Brazil registered a 45% drop in its arrivals of Foreign Direct Investment (FDI) from January to October 2020; while these flows in the case of Mexico had a decrease of 6% from January to September of the current year, at the interannual rate.

The results were released by the Economic Commission for Latin America and the Caribbean (ECLAC) this Wednesday.

Brazil was the sixth largest destination in the world for Foreign Direct Investment in 2019, with inflows of $ 72 billion, according to UNCTAD.

The Brazilian government actively encourages FDI, particularly in the automotive, renewable energy, life sciences, oil and gas, and transportation infrastructure sectors, to introduce further innovation to the Brazilian economy and generate growth economic.

The US State Department emphasizes that the investment incentives of the Brazilian government include tax exemptions and low-cost financing without distinction between national and foreign investors.
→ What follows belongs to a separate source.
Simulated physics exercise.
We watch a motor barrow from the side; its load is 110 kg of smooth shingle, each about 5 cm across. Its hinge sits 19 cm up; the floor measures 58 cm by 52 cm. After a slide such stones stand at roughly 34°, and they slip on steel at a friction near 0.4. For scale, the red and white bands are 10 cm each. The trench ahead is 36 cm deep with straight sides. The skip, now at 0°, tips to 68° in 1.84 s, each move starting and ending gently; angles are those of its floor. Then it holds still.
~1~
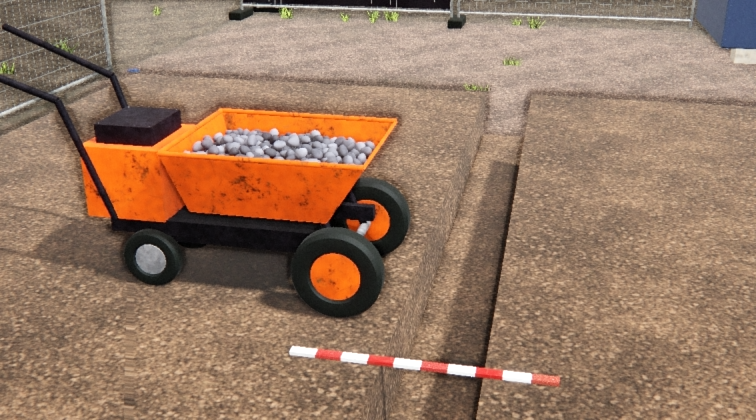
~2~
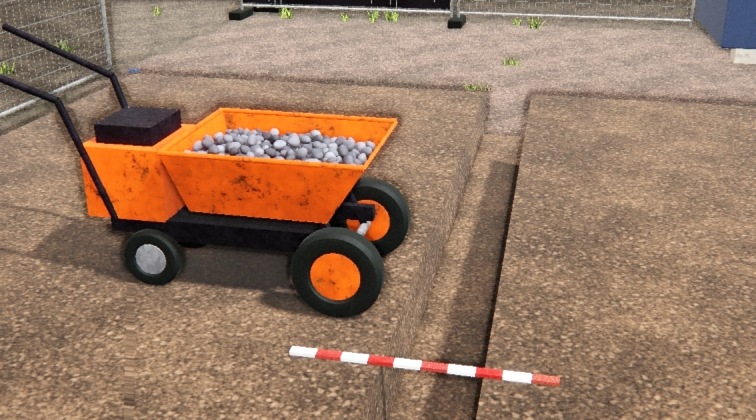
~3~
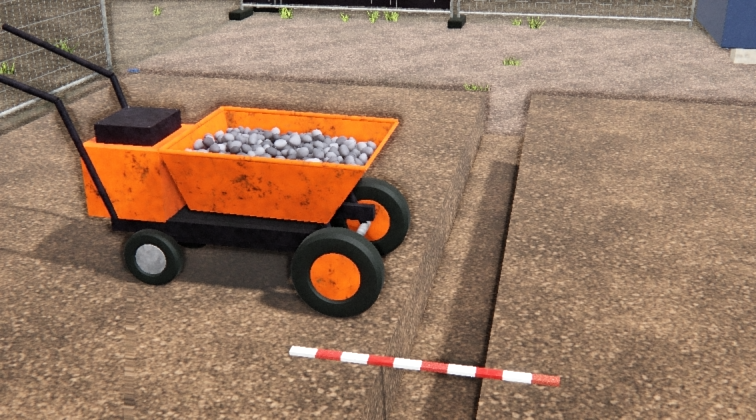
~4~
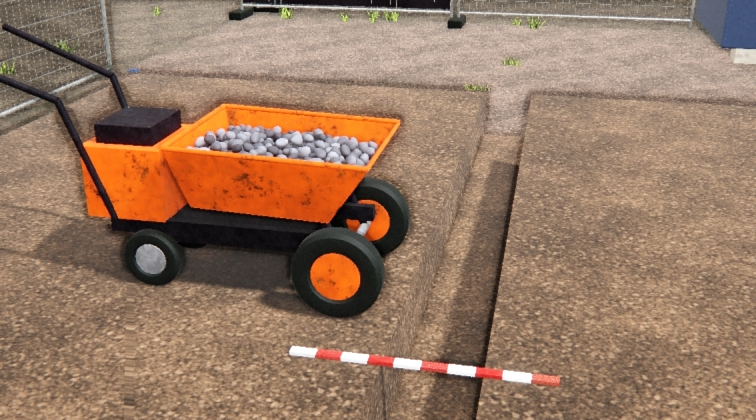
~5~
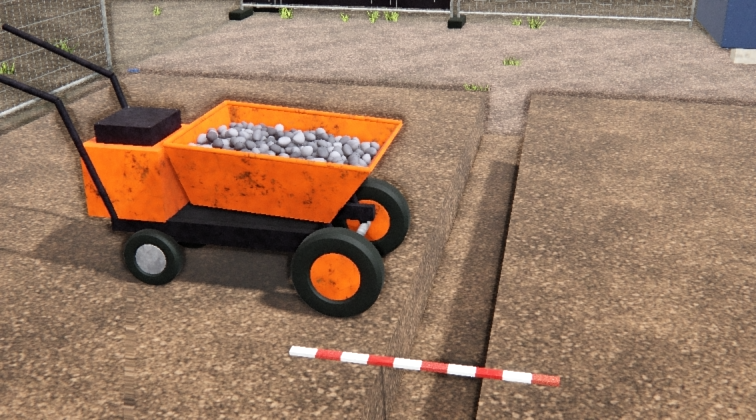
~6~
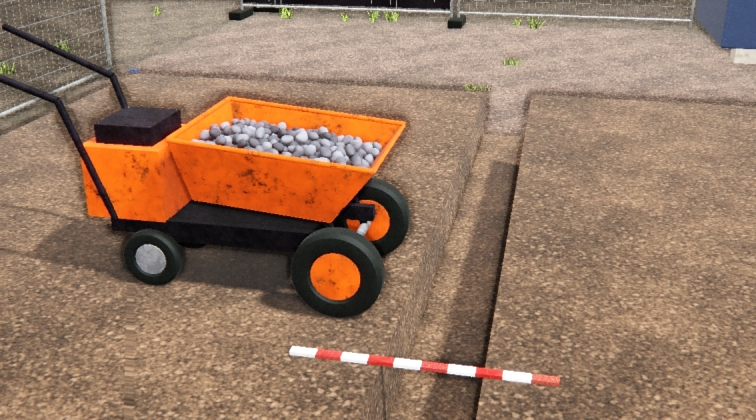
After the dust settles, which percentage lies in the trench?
Some 51 per cent of it.
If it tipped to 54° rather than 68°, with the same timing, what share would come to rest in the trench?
In that case some 35 per cent.
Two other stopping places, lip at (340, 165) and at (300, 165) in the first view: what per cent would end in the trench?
First some 75, then 100 per cent.
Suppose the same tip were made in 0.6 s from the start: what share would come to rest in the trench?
Then about 30 per cent.
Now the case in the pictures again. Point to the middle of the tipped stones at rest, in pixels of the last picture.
Around (489, 341).
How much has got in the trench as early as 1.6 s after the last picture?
About 15 per cent by then.
Then, 1.1 s after the last picture the floor is at 57°, 100 % in the skip; the foremost stones are at (470, 212).
Then, 1.6 s after the last picture the floor is at 68°, 46 % in the skip, 16 % in the trench, 39 % past the trench; the foremost stones are at (612, 304).
Then, 2.0 s after the last picture the floor is at 68°, 24 % in the skip, 26 % in the trench, 50 % past the trench; the foremost stones are at (671, 307).
Then, 3.9 s after the last picture the floor is at 68°, 0 % in the skip, 51 % in the trench, 49 % past the trench; the foremost stones are at (694, 319).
Foreign Direct Investment is restricted in the health, media, telecommunications, aerospace, rural property, maritime, insurance and air transport sectors.

Likewise, the Brazilian Trade and Investment Promotion Agency (APEX) plays a leading role in attracting FDI to Brazil, working to identify business opportunities, promoting strategic events and providing support to foreign investors who wish to allocate resources to Brazil.

APEX is not a one-stop shop for foreign investors, but the agency can assist in all steps of the investor decision-making process to include identification and contact with potential industry segments, market and sector analysis, and guidance general information on legal and tax matters.

Foreign direct investment

Mexico remained in position 14 among the largest recipients of FDI in the world in 2019, with 33,000 million dollars.

The Mexican economy is open to Foreign Direct Investment in the vast majority of economic sectors and has always been one of the largest recipients of FDI in emerging markets.

Mexico’s proximity to the United States and preferential access to the United States market, macroeconomic stability, a large domestic market, a growing consumer base, and an increasingly skilled but cheap labor force combine to attract foreign investors.

Still, recent regulatory changes have raised questions about the investment climate, particularly in the energy sector.